Değerli arkadaşlar, bir örnek olarak söylüyorum: Denizlerimizi en az iki yıl nadasa bırakmalıyız, bu önemli bir konu. Bunu sadece Türkiye'de değil, denizlerimize kıyısı olan ülkelerde de yapmalıyız. Bu sürede doğacak mağduriyetleri devlet finanse etmeli, balıkçılarımıza maddi destek sağlamalıdır. Kısa sürede yapmamız gerekenlerden biri de balıkçılarımızın bankalar ve diğer kuruluşlardan aldıkları borçlarının ertelenmesi yoluna gidilmesi ve teşvik edilmesi. Bütün barınaklar, çekekler, limanlar balıkçı tekneleri ve tekne yapım bakım ve onarımını kapsayacak şekilde düzenlenmelidir. Balığın ucuz ve kolay biçimde kentlerimize ulaşması için bazı illerde -ki bunlardan bir tanesi de Giresun'dur- balık toptancı hallerinin mutlaka husule getirilmesi lazım. Balığın ve deniz ürünlerinin mamul olarak işlenmesi için endüstriye önem vermek lazım.

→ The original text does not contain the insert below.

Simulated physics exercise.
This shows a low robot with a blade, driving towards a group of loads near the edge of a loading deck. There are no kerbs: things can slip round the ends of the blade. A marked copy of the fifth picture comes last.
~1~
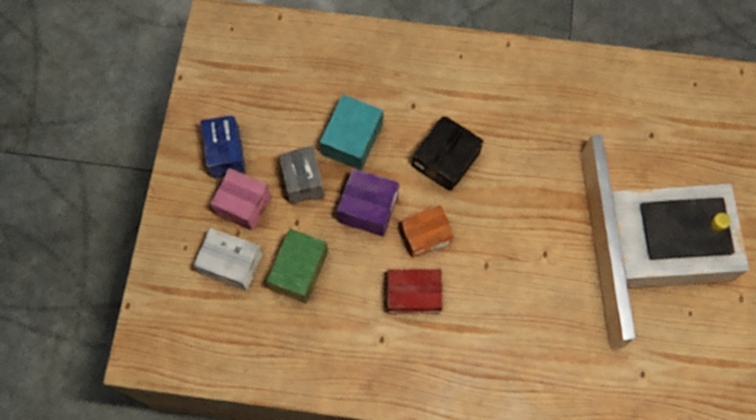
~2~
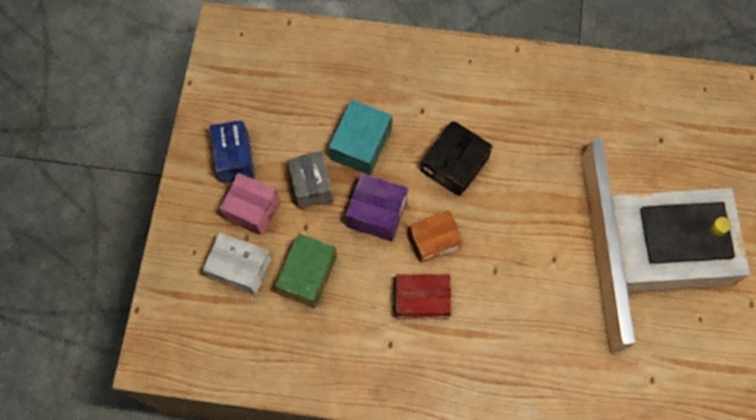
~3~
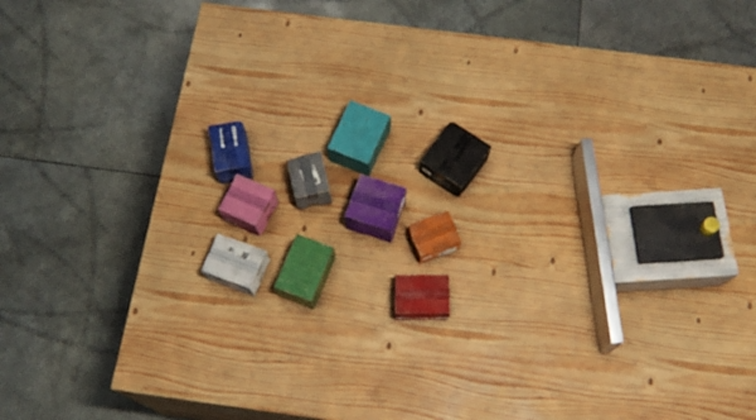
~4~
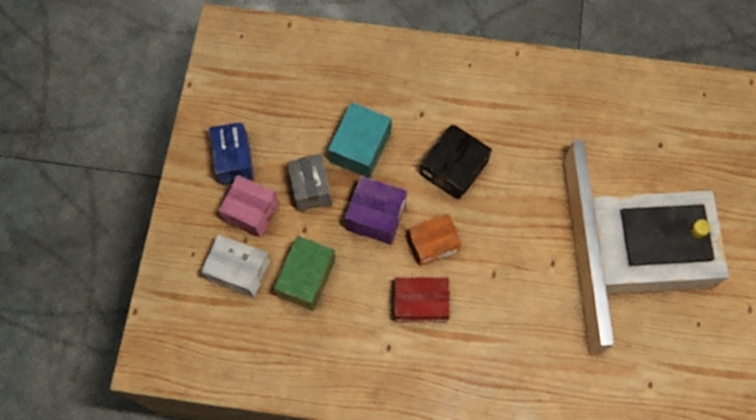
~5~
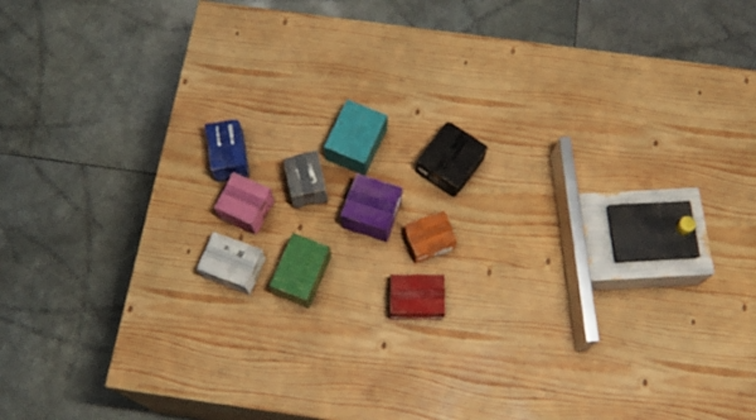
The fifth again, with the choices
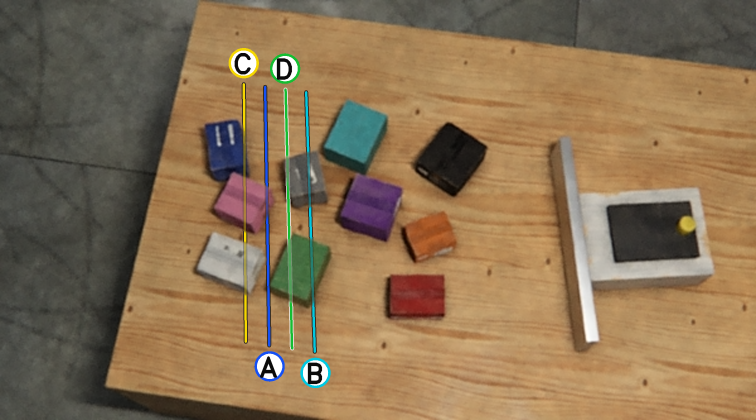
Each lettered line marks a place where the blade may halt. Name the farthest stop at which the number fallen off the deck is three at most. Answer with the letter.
Up to line C.
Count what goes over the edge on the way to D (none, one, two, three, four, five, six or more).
In all, none.
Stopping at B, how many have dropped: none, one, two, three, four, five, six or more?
By then, none.
On the marked copy, A at (267, 209); B at (310, 215); C at (245, 206); D at (289, 212).
Taking C. A third of the way, robot (524, 215); black box (413, 168); orange parcel (422, 236).
Two thirds of the way, robot (404, 199); white parcel (215, 265); pink box (232, 201).
When it is over, robot (311, 186); blue parcel over the edge; pink box over the edge; three fallen.
As for the rest, A is within the limit but short; B is within the limit but short; D is within the limit but short.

Sayın Başkan, değerli milletvekilleri; eğer denizlerimiz ve balıkçılarımız için bir an önce akılcı, ciddi, tutarlı devlet politikalarını geliştiremezsek, Allah, bize bahşettiği bu doğanın mirasını koruyamazsak bir gün mutlaka hesap sorar.
(Mikrofon otomatik cihaz tarafından)
BAŞKAN - Tamamlayın, bu bakışa verilir yani bir dakika daha.
Buyurun.
BÜLENT YENER BEKTAŞOĞLU (Devamla) - Teşekkür ederim.
Denizciliğimiz ve balıkçılığımızın kurtarılması geleceğimizin ve hayatımızın kurtarılması anlamına gelmektedir. Gelin, bir yerden başlayalım. En çok sorunun yaşandığı Karadeniz Bölgesi'ni pilot bölge ilan edelim. Bu konudaki siyasi özelliklerimizi bir yana bırakarak, düşünerek sorunları belirleyelim, çözüm önerilerimizi ortaya koyalım. Zaten bu konuda bir de araştırma komisyonu kurulması önergemi de vermiştim daha önce.
Bu vesileyle, sizleri, denizlerimizin çilekeş emekçilerini, balıkçı kardeşimi selamlıyor, hepinize temiz deniz, bol balık, bol kazanç diliyor, rastgele diyorum.
Teşekkür ediyorum. (CHP sıralarından alkışlar)
BAŞKAN - Teşekkür ediyorum Sayın Bektaşoğlu.